Washington will have to convince whoever takes over–the betting seems to be on General Ali Mohsen al-Ahmar, but these things are inherently uncertain–that AQAP merits his attention. This will be difficult: Yemen is a place with a lot of problems. Water and oil are running out, there are more or less perennial rebellions both north and south, the population is high half the day on qat, and the authority of the government barely extends to the outskirts of Sanaa, the capital.
In Syria, the process of popular protest is far less advanced, but firing on demonstrators by the security forces has reaped an increase in demonstrations in the south. No telling whether the Syrians have the stomach to go all the way to revolution, and Bashar al Assad is a clever autocrat. But he too is lacking resources and tied to Iran in ways that make it difficult for him to do what most Syrians want: an opening to the West and foreign investment, which necessarily entails reducing ties to Iran and Hizbollah and settling up somehow with Israel. Syria also has ethnic and sectarian issues: Kurdish citizens treated as second class and a Sunni majority governed by an Alawhite (more or less Shia) but secular majority.

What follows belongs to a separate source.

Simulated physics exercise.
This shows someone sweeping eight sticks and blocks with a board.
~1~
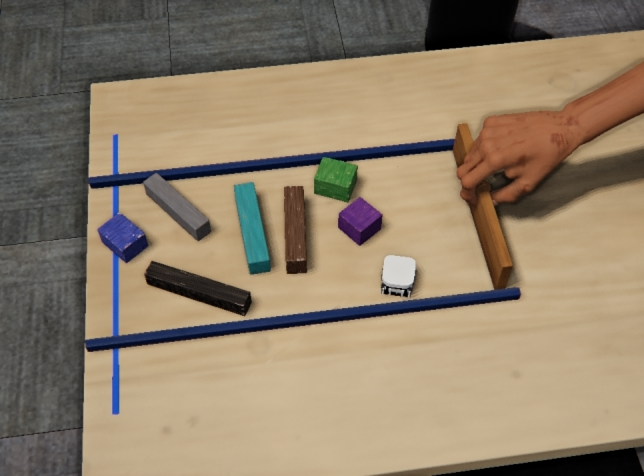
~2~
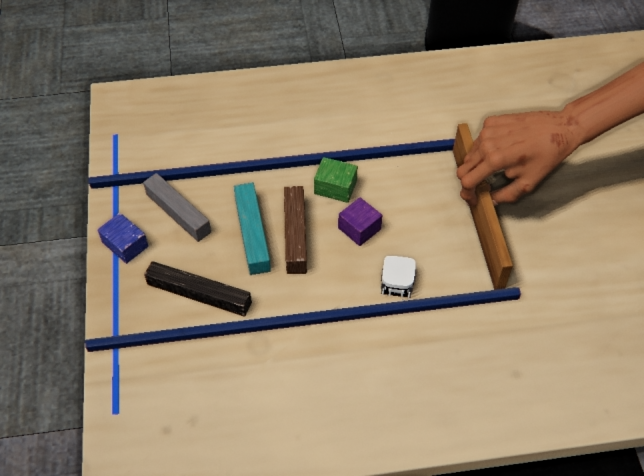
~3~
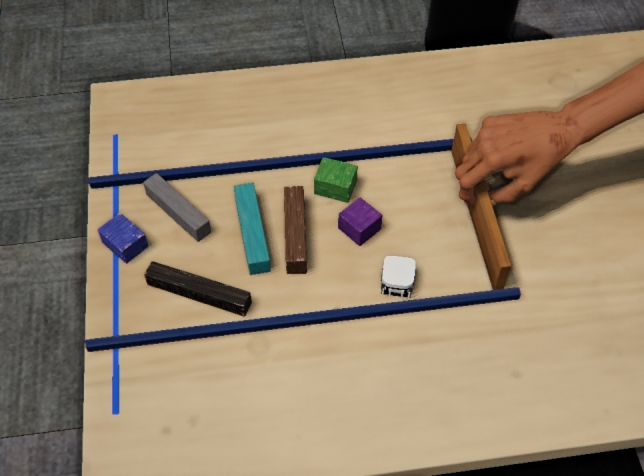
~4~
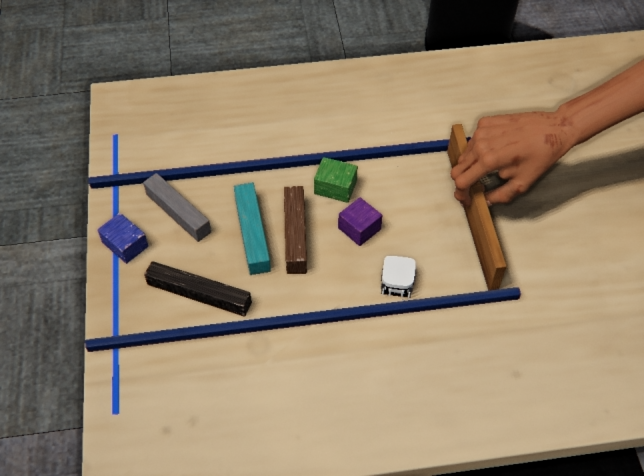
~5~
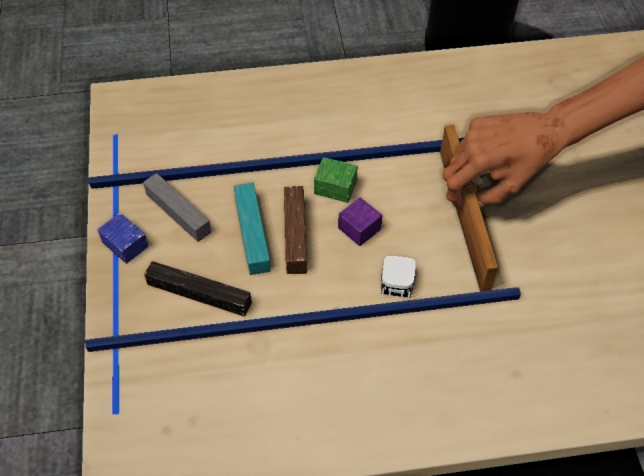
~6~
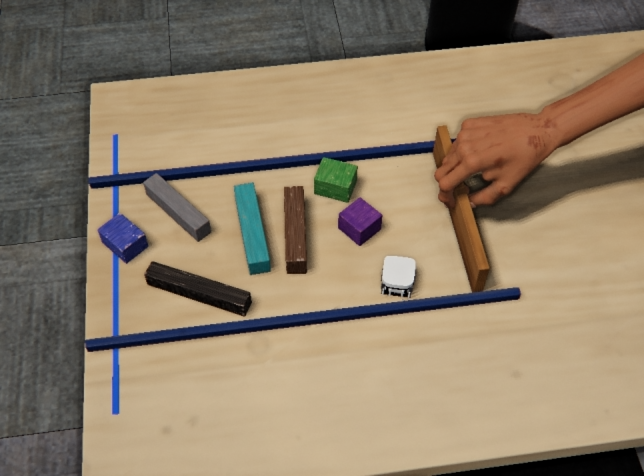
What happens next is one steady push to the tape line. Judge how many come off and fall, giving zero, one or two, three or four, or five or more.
At least five.
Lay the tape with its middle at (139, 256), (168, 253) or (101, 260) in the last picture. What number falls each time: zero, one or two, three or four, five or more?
Try 1 - three to four; try 2 - either one or two; try 3 - 5 or more.
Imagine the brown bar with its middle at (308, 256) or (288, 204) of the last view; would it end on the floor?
So in the first try it ends up below, and in the second it ends up below.
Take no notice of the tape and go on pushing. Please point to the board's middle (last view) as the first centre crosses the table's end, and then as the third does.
First roughly (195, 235), later roughly (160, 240).
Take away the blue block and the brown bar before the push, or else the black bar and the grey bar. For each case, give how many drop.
The counts would be 3 and 3.
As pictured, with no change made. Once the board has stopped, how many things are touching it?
Count: 3.
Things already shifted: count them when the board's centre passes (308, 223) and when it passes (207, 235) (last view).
Counting first: 5, next 8.
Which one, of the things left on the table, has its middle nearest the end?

Bahrain, now under Gulf Cooperation Council protection, seems to be doing its best to turn its rebellion into sectarian strife, which is not how it began. It is hard to believe that is in the interests of the (Sunni) Khalifa monarchy, which governs a less than prosperous Shia majority. But when Saudi Arabia decides to embrace you, I guess you have to hug back.
It has already been an extraordinary few weeks in North Africa. While the monarchies in Jordan, Morocco and Saudi Arabia seem to be learning how to keep the lid on, the pot is boiling over in Yemen and may still do so in Syria and Bahrain. It would be nice if the heat rose under the Iranian pot, but that does not appear to be happening, no matter how often the Secretary of State and the President wish it so.